The Wedding Ringer – Film Review

Director: Jeremy Garelick

Starring: Kevin Hart, Josh Gad and Kaley Cuoco-Sweeting

Release Date: Feb 20

Any film that opens with The Black-Eyed Peas ‘I Gotta Feeling’ is a film that is desperately clutching at straws. Humour is painted in broad strokes in this ‘comedy’, with an overly predictable plot, one-note characters and an utterly ridiculous premise, even by romantic comedy standards.

The Wedding Ringer is an amateurish cocktail of Hitch and I Love You, Man, with the zest of those movies watered down with rigid story-telling. Kevin Hart plays Jimmy, an entrepreneur who offers his services to ‘friendless losers’. For a price, he takes on the role of their fake best man, to ensure that they look as good as they possibly can on their wedding day. The fact that these ‘friendless losers’ are perfectly capable of establishing strong romantic relationships but are incapable of making casual friendships is a tough enough pill to swallow.
The fact that they are willing to pay the obscene amounts of money that Jimmy charges, simply to escape social awkwardness, makes the pill a basketball sized suppository. And if you find that sort of commentary to be a little crude, then you’ve definitely chosen the wrong film to even consider.

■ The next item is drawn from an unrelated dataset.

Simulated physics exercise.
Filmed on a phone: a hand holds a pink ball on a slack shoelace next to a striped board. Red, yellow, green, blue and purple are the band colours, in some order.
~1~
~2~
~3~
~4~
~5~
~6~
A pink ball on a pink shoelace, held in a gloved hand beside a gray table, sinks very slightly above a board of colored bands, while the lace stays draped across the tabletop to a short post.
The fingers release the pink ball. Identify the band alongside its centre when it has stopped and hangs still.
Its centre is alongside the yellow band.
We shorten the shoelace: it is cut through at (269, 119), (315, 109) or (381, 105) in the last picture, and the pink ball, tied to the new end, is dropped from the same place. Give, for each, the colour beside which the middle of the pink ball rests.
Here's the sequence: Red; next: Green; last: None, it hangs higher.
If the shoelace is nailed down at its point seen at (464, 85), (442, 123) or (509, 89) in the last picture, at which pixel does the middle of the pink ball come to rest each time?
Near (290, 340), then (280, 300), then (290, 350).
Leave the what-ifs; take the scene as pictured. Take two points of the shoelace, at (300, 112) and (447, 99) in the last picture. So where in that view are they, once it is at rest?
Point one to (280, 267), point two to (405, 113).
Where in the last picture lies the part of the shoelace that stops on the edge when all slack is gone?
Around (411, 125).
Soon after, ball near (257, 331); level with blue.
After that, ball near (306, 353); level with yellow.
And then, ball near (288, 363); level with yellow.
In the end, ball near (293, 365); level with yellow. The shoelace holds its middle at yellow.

The emotional core of this story rests on the shoulders of Doug (Gad). Doug is a fat lump and, naturally, this means he has no friends. Which, of course, is a problem… because his demanding fiancè (Cuoco-Sweeting) insists that he has no less than seven groomsmen at their wedding, for reasons that are totally unimportant, really, pay-no-attention-to-that-man-behind-the-curtain!
This is the biggest job Jimmy will ever undertake, but it’s important he remembers his one rule of business: Doug is renting a best man, not buying a best friend. Can you guess how this will end yet?

Of course, even a film with such a predictable plot can get a solid 3 stars if it elicits a couple of laughs. Sadly, The Wedding Ringer falls pretty short in this area, due in large part to an uninspired and forgettable supporting cast. For the purposes of this scam, the extra six groomsmen are each required to have a signature party trick at the wedding. This is the closest we get to characterization, and even then, their characters feel unnaturally foul. It’s like walking in on a crowd of The Hangover wannabes. In fact, the only reason Hurley from Lost seems to be included at all is for the sake of a Lost reference. Which, in itself, feels like a studio-conceived after-thought.

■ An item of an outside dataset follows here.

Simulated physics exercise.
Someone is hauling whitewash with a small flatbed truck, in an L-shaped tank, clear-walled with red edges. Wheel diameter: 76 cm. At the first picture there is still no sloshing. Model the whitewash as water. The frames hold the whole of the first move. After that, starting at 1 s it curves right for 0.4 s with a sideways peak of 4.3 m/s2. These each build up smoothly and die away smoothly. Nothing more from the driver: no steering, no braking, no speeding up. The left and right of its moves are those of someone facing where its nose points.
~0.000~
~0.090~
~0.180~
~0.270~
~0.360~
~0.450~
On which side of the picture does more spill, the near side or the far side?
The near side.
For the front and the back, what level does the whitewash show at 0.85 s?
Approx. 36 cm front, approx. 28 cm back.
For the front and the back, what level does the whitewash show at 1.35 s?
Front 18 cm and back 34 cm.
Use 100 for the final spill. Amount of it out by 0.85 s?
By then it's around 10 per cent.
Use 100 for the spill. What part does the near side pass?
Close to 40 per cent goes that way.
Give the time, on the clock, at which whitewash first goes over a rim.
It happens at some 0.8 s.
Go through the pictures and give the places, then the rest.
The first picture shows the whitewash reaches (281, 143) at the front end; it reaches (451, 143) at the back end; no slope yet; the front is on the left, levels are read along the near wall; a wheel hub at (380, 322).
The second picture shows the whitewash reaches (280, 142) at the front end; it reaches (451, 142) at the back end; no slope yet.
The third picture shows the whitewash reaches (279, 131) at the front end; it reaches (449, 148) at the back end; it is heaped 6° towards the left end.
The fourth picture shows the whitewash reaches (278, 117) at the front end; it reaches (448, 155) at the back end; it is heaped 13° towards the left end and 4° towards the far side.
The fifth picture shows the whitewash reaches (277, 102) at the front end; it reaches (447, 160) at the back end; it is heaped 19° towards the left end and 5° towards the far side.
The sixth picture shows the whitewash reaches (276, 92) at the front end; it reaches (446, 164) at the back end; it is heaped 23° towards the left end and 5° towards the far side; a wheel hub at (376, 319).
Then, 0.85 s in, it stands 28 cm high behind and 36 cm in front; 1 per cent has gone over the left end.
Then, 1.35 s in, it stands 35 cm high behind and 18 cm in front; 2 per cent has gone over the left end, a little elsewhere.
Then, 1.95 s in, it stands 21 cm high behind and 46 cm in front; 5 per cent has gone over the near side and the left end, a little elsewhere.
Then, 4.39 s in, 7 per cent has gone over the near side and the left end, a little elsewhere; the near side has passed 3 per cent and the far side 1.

Jimmy spends the majority of the film distracting and deceiving wedding guests in an effort to win them over, and it often feels as though this is what Hart is doing to the audience as well. Anytime the proceedings begin to fall into a rut, he throws chilli into someone’s lap, or sets someone on fire. His enthusiasm can’t be faulted, but the writing is a godawful mess with no direction whatsoever. A drunken police chase and american football match against geriatrics are both inserted for laughs/filler, and neither succeed well in either task.

While this is nothing more than a star vehicle for Hart, it’s a shame that he entrusted his reputation with an untested director. Jimmy has a love interest, but this has less to do with the story and more to do with the studio having one too many extras on the day. Heart-to-Hart talks are shot with no enthusiasm or skill whatsoever. And it’s extremely difficult to relate to either of the main characters when they come out with knockout lines such as “You’re a best friend for a price, but nobody’s when it counts”.

This gem is spouted by the very ‘nothing’ Josh Gad, a man who has garnered fame for being the voice of Olaf in Disney’s Frozen, and has since then over-reached. He simply is not ready for a lead role as he seems to have flunked out of the Kevin James school of comedy. Whereas James has rarely been a comedy legend, he has at least remained ineffably likable. Try as he might to be a lovable loser, Gad is just someone you hope to keep walking past on the street without looking back. The new Seth Rogen or Zach Galifianakis he most certainly is not.

So with woeful writing, annoying one-note characters and fart-joke humour, is there any reason to see this film at all? Well sure… if you desperately want to see Kevin Hart do an impression of an Ethiopian Jew at a funeral.